機能環の具体例としては次のようなものがある。
- 捕食環…自分が捕食する対象に対する、察知する感覚と捕食行動をなす機能環
- 索敵環…敵の発する特徴を捉える感覚とそれに基づく移動行動のなす機能環
- 生殖環…異性の発する特徴を捉える感覚と異性に対する行為のなす機能環
- 媒体環…対象となる動物などから水や空気などの媒体を通して伝わるものに対する機能環
すべての生物はこの機能環によって自分自身の「環世界」を作り、
この外側には逃れることはできないと、ユクスキュルは説いている。
客観は存在しない
つまりそれぞれの生物が「主体」として、ある「客体」を、
自分にとって意味あるものとして「知覚世界」で認識しないかぎり、
その主体の「環世界」には存在していないのと同じということになる。
だから
私たちが「客観的」だと信じている、この目に映る世界は、
世界全体から「主観的」にある一部分を型抜きしたものにすぎない。
ユクスキュルの著書を翻訳した
日高敏隆はよりくだけた表現で、
「
イリュージョン」によってしか世界を認知、構築しえないと説いた。
わかりやすい具体例をあげるなら、
環境保護活動で「地球のための~」と掲げていたとしても、
どうあがいても「人間が心地よい地球環境の保護」と枠内の話。
耳触りのよい言葉に惑わされてはいけない。
環世界の構築に意思はない?
以前は気付かなかったのだがユクスキュルの主張には、
生物の「知覚世界」はそれぞれが意思を持って構築したのではなく、
あらかじめ自然設計に組み込まれたもの、とする部分がある。
「目的にかなった行動自体がやはり全体としての自然設計に組み込まれている。
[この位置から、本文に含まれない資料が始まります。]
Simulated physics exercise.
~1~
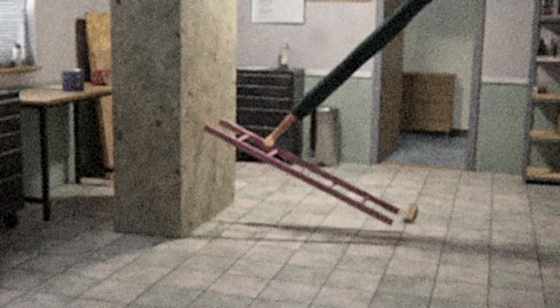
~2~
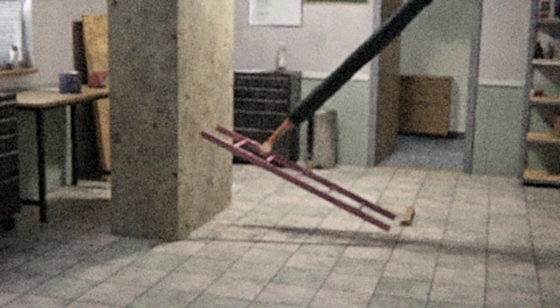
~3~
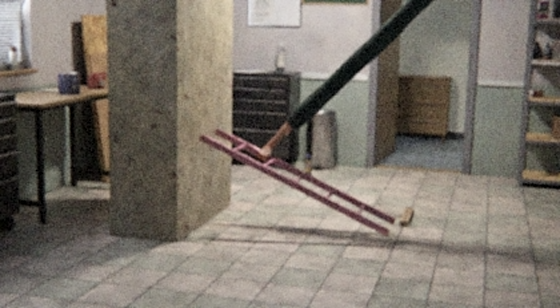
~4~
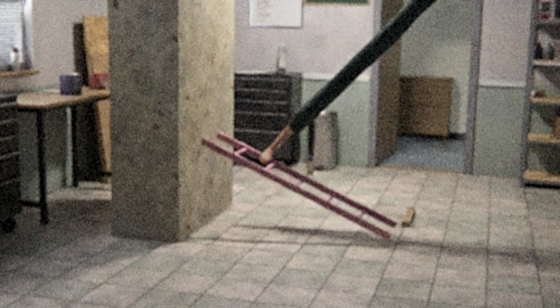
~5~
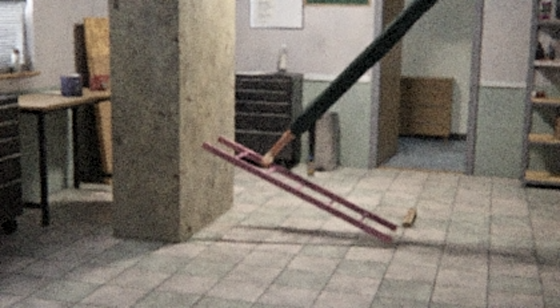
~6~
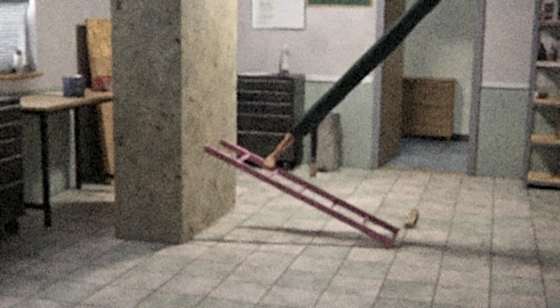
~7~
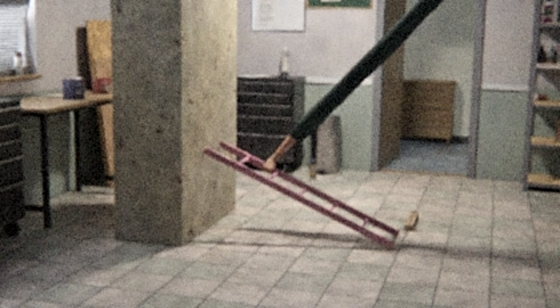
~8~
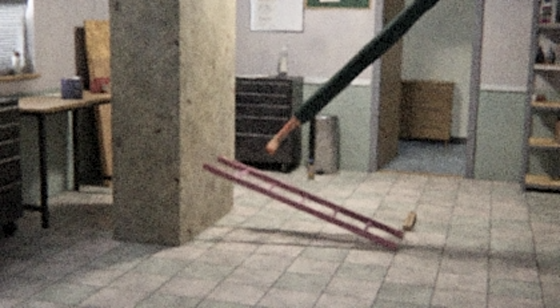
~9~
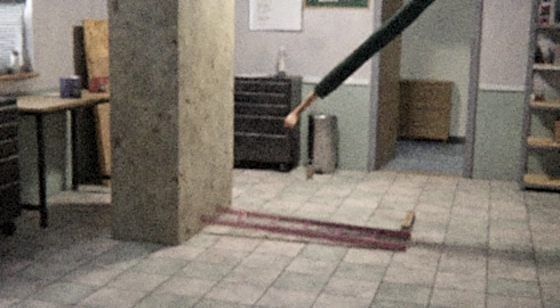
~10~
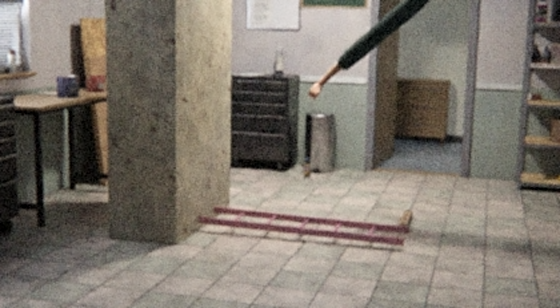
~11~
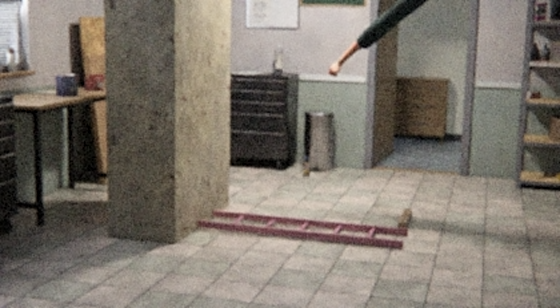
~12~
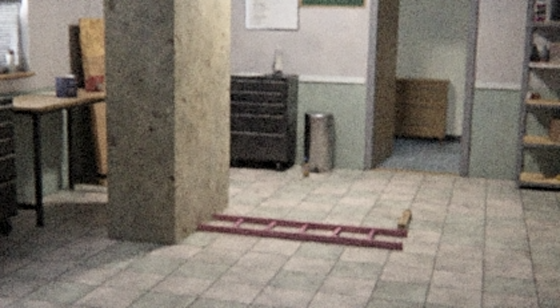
A dark-sleeved arm reaches down from the upper right in a tiled indoor room, holding a pink, ladder-like rack at a slant beside a broad concrete pillar. The slightly swaying view also takes in a table at left, dark drawers behind, an open doorway and shelves at right. The rack's lower end rests near a small wooden batten on the floor. After holding it nearly still, the hand lets go and draws back. The rack drops at its raised left end and falls flat, and the arm withdraws, leaving it lying between pillar and batten.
」
「本能とは、個体を超えた自然の設計というものを否定するためにもちだされる窮余の産物にすぎない。自然の設計が否定されるのは、設計が物質でも力でもないので、設計とはなにかということについて正しい概念が形成できないためである。」
私たちは技術を持って知覚世界を広げてきたように思い込んでいるが、
いわば大仏の手のひらの上で踊らさせているだけ、ということだろうか。